この時、無理に押さえつけるのではなく、「喉仏を上げずに発声する感覚」を身体に覚えさせることが目的です。
この練習により、喉周辺の過剰な力みを避け、丹田や横隔膜による呼気の支えを使った発声が自然と身についていきます。
高音時でも喉仏を安定させたまま発声する感覚を養うための、シンプルで効果的なトレーニングです。
ウイスパーボイスの練習
ウイスパーボイスとは、声帯を完全に閉じず、ささやくように息を多く含んだ声で発声する方法です。
この練習では、喉に余計な力を入れずに発声することが求められるため、喉仏が自然な位置で安定しやすくなります。
強く出そうとすると喉仏が上がる原因になりますが、ウイスパーボイスでは声量を抑えることで、力みを最小限にとどめる感覚を養うことができます。
また、ウイスパーボイスを使って高音やフレーズを練習することで、喉に頼らない息のコントロールや共鳴腔(口腔・咽頭腔)の使い方が身につきます。
声帯の過度な緊張を避けながら、柔らかく響く声の基礎をつくるために有効なトレーニングです。
ハミング
喉仏が上がらないようにするボイストレーニングの一つに「ハミング」があります。
ハミングとは、口を閉じたまま鼻から音を響かせる発声法で、喉への力みを抑えながら共鳴を意識できる練習として有効です。
この練習では、声を出す際に無理な息の圧力や喉の動きを使わずに音を響かせるため、喉仏が自然な位置で安定しやすくなります。
ハミング中に喉仏が動くと音が詰まったり響きが濁ったりするため、響きの変化から喉の使い方を客観的に確認することも可能です。
また、口腔・咽頭腔を中心とした共鳴の感覚を養うことができ、喉を締めずに響かせる習慣が身につきます。

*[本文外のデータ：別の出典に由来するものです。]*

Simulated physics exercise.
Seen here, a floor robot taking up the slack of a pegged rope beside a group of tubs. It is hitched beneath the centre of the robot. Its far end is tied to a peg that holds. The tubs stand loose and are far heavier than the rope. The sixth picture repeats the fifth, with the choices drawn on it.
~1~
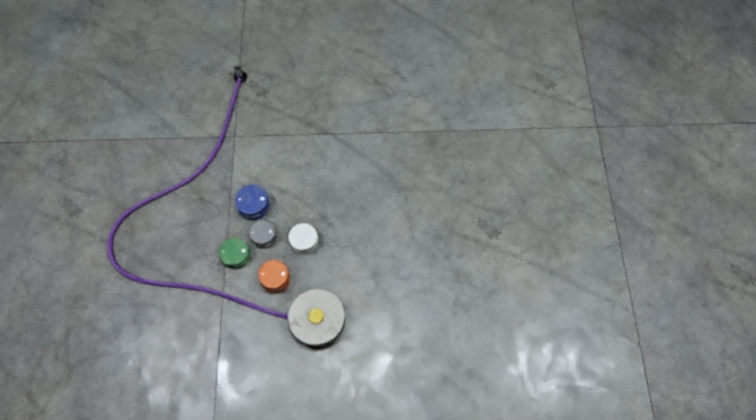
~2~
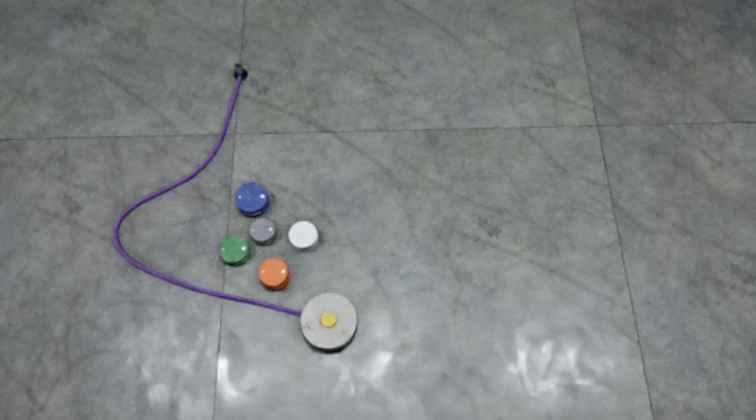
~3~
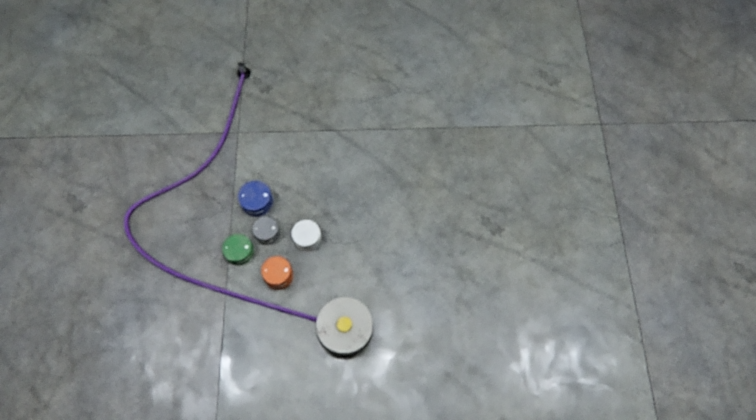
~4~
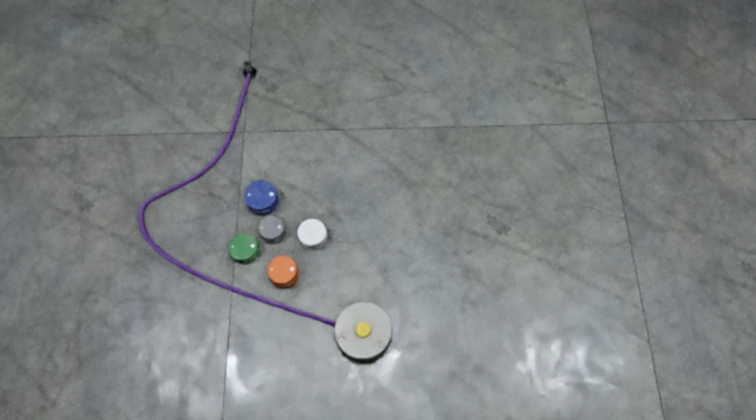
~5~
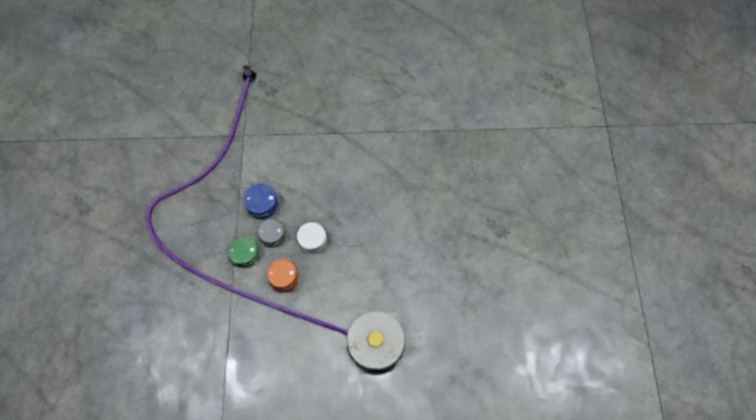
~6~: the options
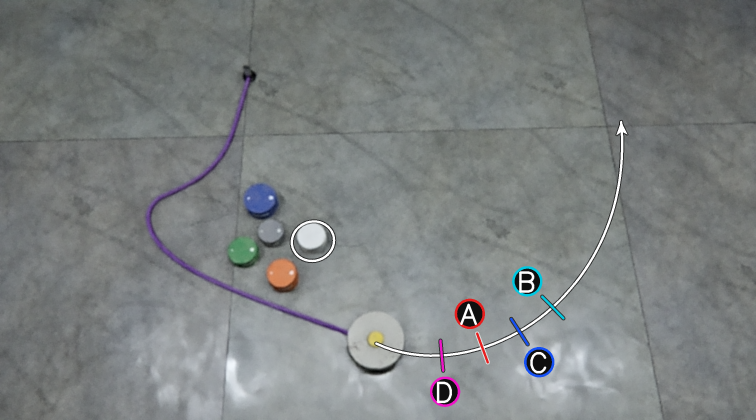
In this clip, a round robot with a yellow centre moves slowly right and slightly downward across a grey tiled floor, drawing a curved purple cord pegged at the top straighter beside five small tubs that stay in place.
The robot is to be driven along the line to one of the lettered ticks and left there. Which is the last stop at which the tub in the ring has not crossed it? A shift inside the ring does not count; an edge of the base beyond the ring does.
All is well up to C.
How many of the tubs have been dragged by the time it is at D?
The count is none.
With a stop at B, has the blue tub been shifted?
By then, yes.
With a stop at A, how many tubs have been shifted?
By then, none.
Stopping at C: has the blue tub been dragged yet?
No.
On the copy, A at (482, 348); B at (553, 307); C at (519, 332); D at (442, 355); the ring at (313, 241); the route from (376, 344) via (570, 289) to (621, 122).
On C. First, robot (428, 354); white tub (312, 238).
Then, robot (482, 346); white tub (312, 238).
Finally, robot (521, 329); grey tub (286, 222); green tub (274, 245); orange tub (296, 259); white tub (313, 237); the white tub is still in its ring.
By contrast, A is safe but short; B drags the ringed tub to (325, 219); D is safe but short.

毎日のウォーミングアップとして取り入れることで、喉仏を安定させたまま声を出す基礎が整います。
ヘッドボイスの練習(裏声)
喉仏が上がらないようにするためのボイストレーニングとして、「ヘッドボイス(裏声)の練習」は非常に有効です。
裏声は、声帯の振動を軽く保ちながら共鳴腔(口腔・咽頭腔)に響きを集める発声法で、喉に過度な力をかけずに声を出す感覚を養うことができます。
この練習では、高音を出す際に喉仏を無理に引き上げる必要がないため、自然と喉仏が安定しやすくなります。
また、息の流れを止めずに響きを上方向へ導くことで、喉ではなく身体全体の支えで声をコントロールする習慣が身につきます。
ヘッドボイスの練習を継続することで、喉に頼らない発声ができるようになり、高音でも喉仏を動かさずに安定した声を出す基礎が整います。
高い声で喉仏が上がらなくなる5つのボイストレーニングまとめ
高い声を出すと喉仏が上がってしまう現象は、多くの人に共通する悩みですが、正しいトレーニングを積み重ねることで確実に改善できます。
本記事で紹介した5つのボイストレーニング――鏡を使った練習、顎下を指で押さえる方法、ウイスパーボイス、ハミング、そしてヘッドボイス
いずれも喉に頼らず、呼吸や共鳴腔(口腔・咽頭腔)を活かした発声の基礎を整えるものです。
これらを日常的に継続することで、喉仏の安定が習慣化され、高音でも力みにくい発声が可能になります。
一時的な対処ではなく、長期的に喉に優しく、美しく響く声を育てるための確かなステップとして、ぜひ継続的に取り組んでみてください。